Explanation 1.—The grounds stated in the Fifth Schedule shall guide in determining whether circumstances exist which give rise to justifiable doubts as to the independence or impartiality of an arbitrator. 

Explanation 2. —The disclosure shall be made by such person in the form specified in the Sixth Schedule 

No change in Sub section (2), (3) and (4)

(5) Notwithstanding any prior agreement to the contrary, any person whose relationship, with the parties or counsel or the subject-matter of the dispute, falls under any of the categories specified in the Seventh Schedule shall be ineligible to be appointed as an arbitrator:  

Provided that parties may, subsequent to disputes having arisen between them, waive the applicability of this sub-section by an express agreement in writing. 

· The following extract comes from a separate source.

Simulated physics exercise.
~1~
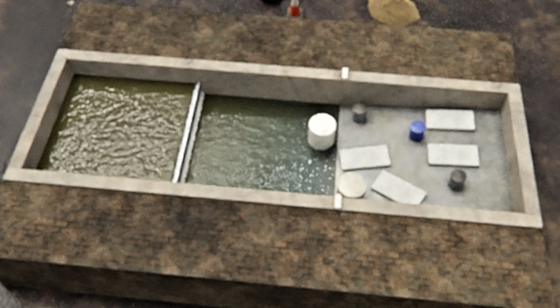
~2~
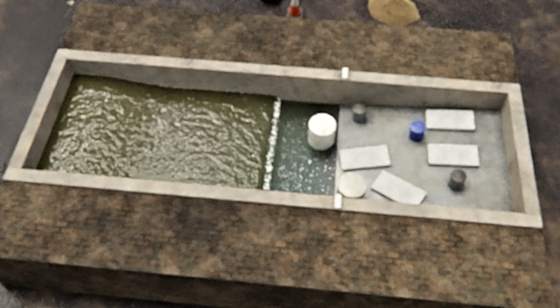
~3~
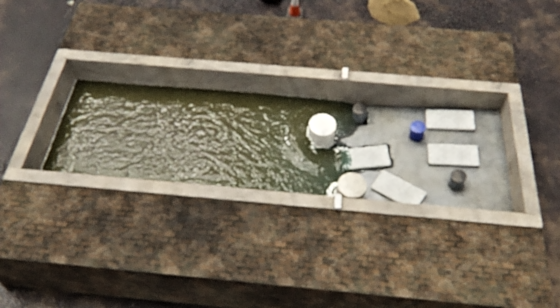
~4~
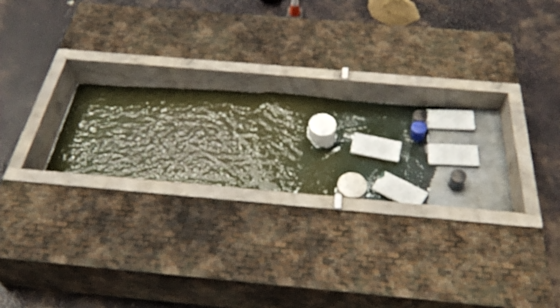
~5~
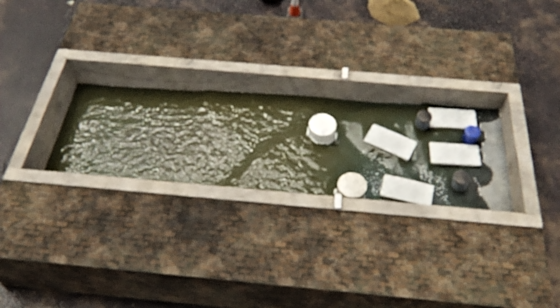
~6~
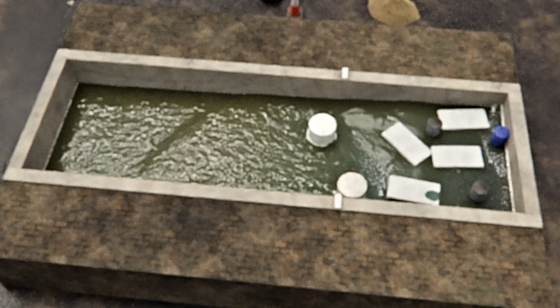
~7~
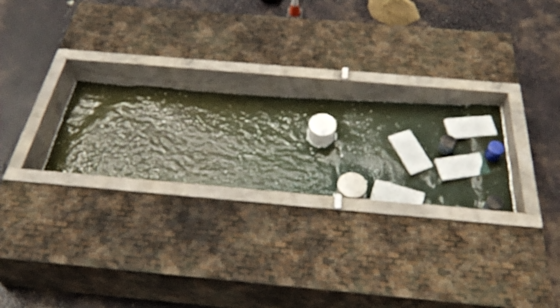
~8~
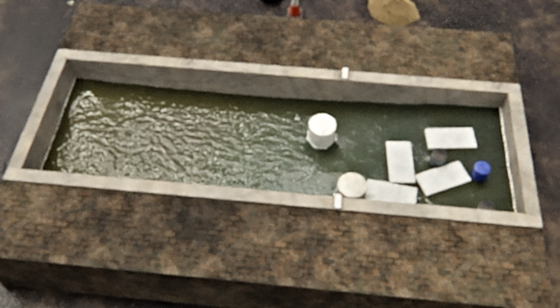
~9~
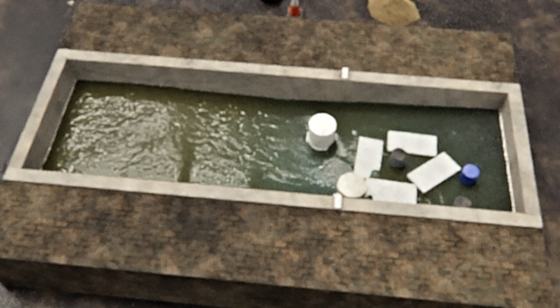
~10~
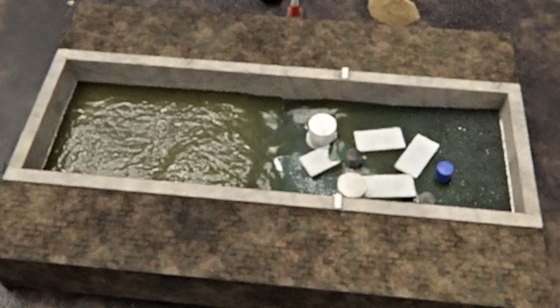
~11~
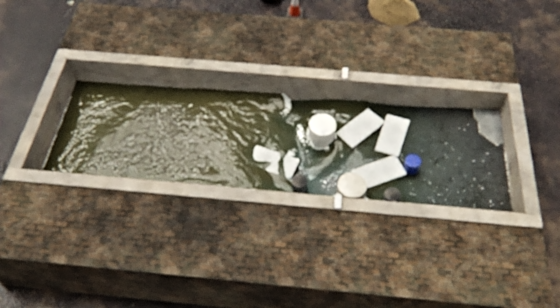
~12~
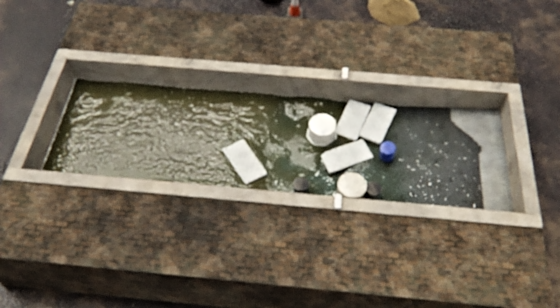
Murky green water, penned behind a white board at the left of a long concrete-walled ramp seen from above, surges right once the barrier is gone. It sweeps past a fixed white drum toward a dry, pale slope holding white slabs, dark pails and a blue pail. The water climbs the slope, lifting the slabs and pushing the blue pail toward the right wall. Then the flow turns back, drawing the loose things left, and some slabs bunch around the drum. At the end one slab floats well left of it, the blue pail floats to its right, and pale slope shows again at the far right.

  • Further, two Schedules, Fifth and Sixth, were also added specifying the existence of relationship of the Arbitrator with the parties to the proceedings and the circumstance which gives rise to justifiable doubt as to his independence and impartiality. 

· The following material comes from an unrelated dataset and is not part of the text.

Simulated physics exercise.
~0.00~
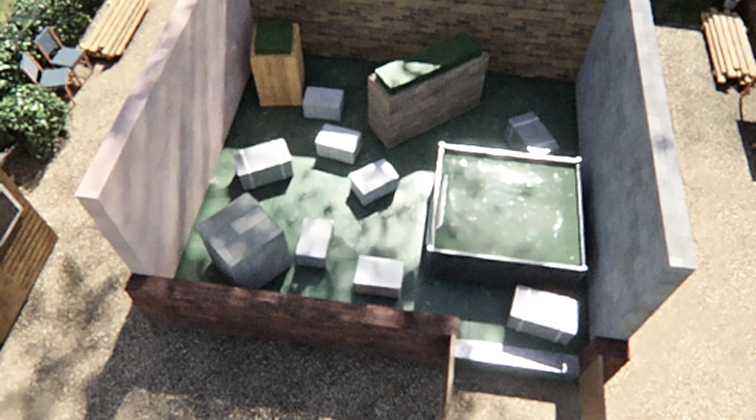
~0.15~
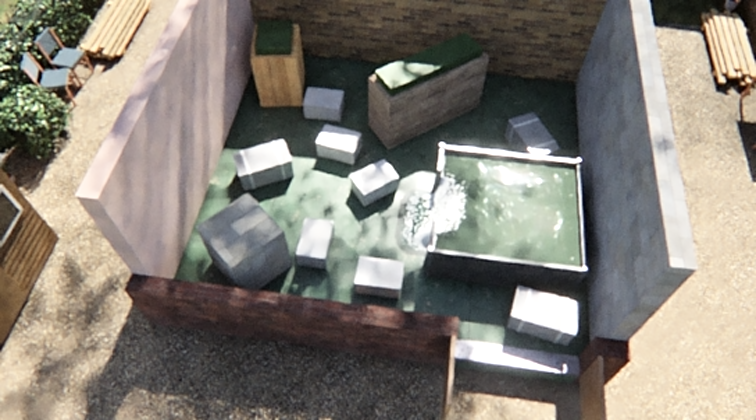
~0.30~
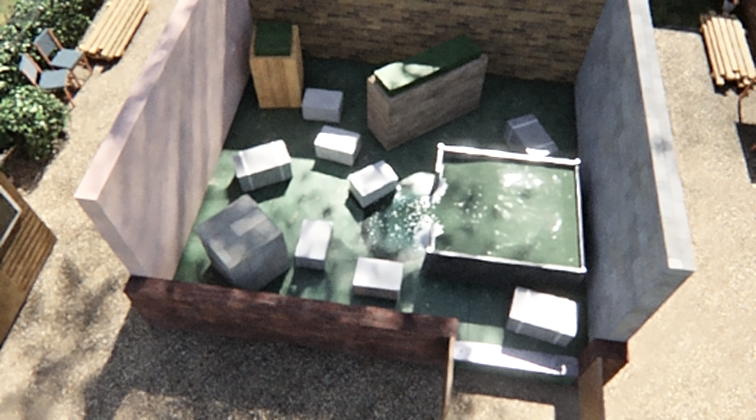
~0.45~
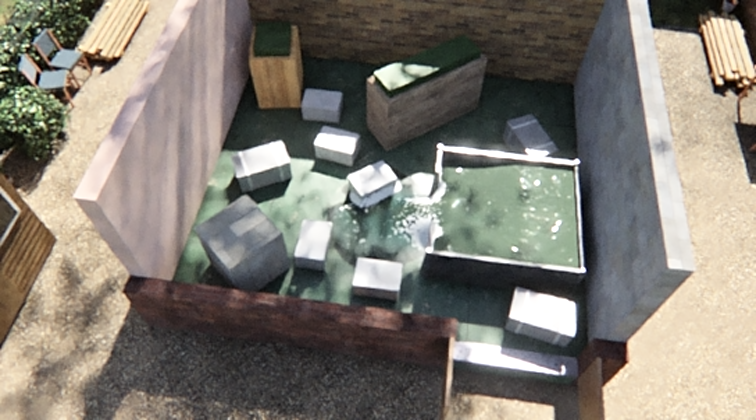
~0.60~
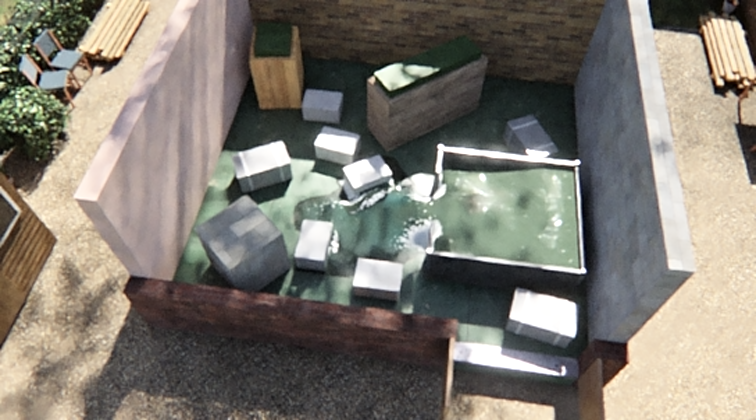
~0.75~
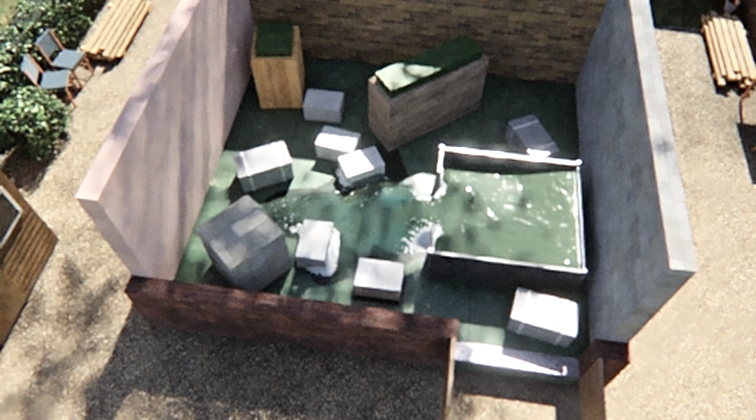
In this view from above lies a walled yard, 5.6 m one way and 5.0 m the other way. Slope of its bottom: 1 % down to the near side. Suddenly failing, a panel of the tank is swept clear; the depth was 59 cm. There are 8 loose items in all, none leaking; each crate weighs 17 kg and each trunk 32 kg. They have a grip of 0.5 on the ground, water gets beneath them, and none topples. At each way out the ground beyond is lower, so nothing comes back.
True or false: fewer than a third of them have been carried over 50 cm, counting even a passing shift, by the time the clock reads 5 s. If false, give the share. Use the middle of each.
False, between a third and two thirds.
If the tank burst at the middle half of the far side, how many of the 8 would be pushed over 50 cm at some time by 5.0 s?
In that case the number is 2.
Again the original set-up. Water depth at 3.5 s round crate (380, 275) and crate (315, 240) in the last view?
First roughly 5 cm, second roughly 15 cm.
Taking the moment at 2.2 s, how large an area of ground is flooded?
Wet: Near 14 m2.
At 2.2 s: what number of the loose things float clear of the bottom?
By my count, 1.
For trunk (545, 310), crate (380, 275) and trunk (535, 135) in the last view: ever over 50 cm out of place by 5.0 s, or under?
Taking them in turn, the answers are smaller, smaller and smaller.
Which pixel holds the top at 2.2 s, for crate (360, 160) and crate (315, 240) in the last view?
About (349, 124) for the first and (268, 210) for the second.
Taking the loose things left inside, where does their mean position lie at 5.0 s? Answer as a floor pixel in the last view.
Centre of the remaining things: Roughly (366, 175).
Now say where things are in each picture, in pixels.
A crate at (374, 176) rests on the ground; a crate at (339, 137) rests on the ground; 3.2 m2 under water; 0 of 8 have shifted, in the first picture.
A crate at (374, 176) rests on the ground; a crate at (339, 138), on the bottom; 3.6 m2 under water; 0 of 8 have shifted, in the second picture.
A crate at (373, 177), on the bottom; a crate at (338, 139), on the bottom; 4.3 m2 under water; 0 of 8 have shifted, in the third picture.
A crate at (372, 177), on the bottom; a crate at (337, 139), on the bottom; 5.0 m2 under water; 0 of 8 have shifted, in the fourth picture.
A crate at (367, 171), on the bottom, 16 cm from its start; a crate at (338, 140) rests on the ground; 5.7 m2 under water; 1 of 8 have shifted, in the fifth picture.
A crate at (361, 161) rests on the ground, 37 cm from its start; a crate at (338, 139), on the bottom; water covers 6.7 m2; 1 of 8 have shifted, in the sixth picture.
After 1.1 s 1 of 8 are over 50 cm from their spots; 0 afloat.
After 2.2 s 4 of 8 are over 50 cm from their spots; 1 afloat.
After 3.5 s 4 of 8 are over 50 cm from their spots; 3 afloat.
After 5.0 s 5 of 8 are over 50 cm from their spots, and 5 have been at some point; 4 afloat.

What is the Approach of Courts Pre and Post Amendment of 2015 with Regards to Ineligibility of Arbitrators?  

  • It is to be noted that by way of 2015 Amendment specific circumstances have been introduced which give rise to justifiable doubt as to his independence and impartiality. 
  • Post 2015 Amendment there is a specific reference of ineligibility in the circumstances referred under Seventh Schedule. This means that a per se ineligibility has been statutorily recognized which is not in existence under the old Act. 
  • The non-disclosure per se is not a ground to incur disqualification or ground of annulment under old provision. In case, non-disclosed facts and circumstance is a material, it may result disqualification or annulment. 
  • Difference between ‘Actual bias’ and ‘Apparent bias’
Actual Bias Apparent Bias
This is a situation where a judge has been influenced by partiality and prejudice in reaching conclusions. It denotes existence of reasonable apprehension that the judge may have been or may be biased.
    • It is to be noted that the concept of apparent bias has been introduced by way of 2015 Amendment Act. 
  • The concept of affiliation with the affiliate company was introduced by way of 2015 Amendment. 
  • In the cases of Aravali Power Co. Pvt. Ltd v. Era Infra Engineering Ltd. (2017) and Indian Oil Corporation Ltd v. Raja Transport Pvt. Ltd. (2009) , the Supreme Court held that an employee of the parties to the proceedings was considered to be not a circumstance, which would give rise to a reasonable apprehension of bias.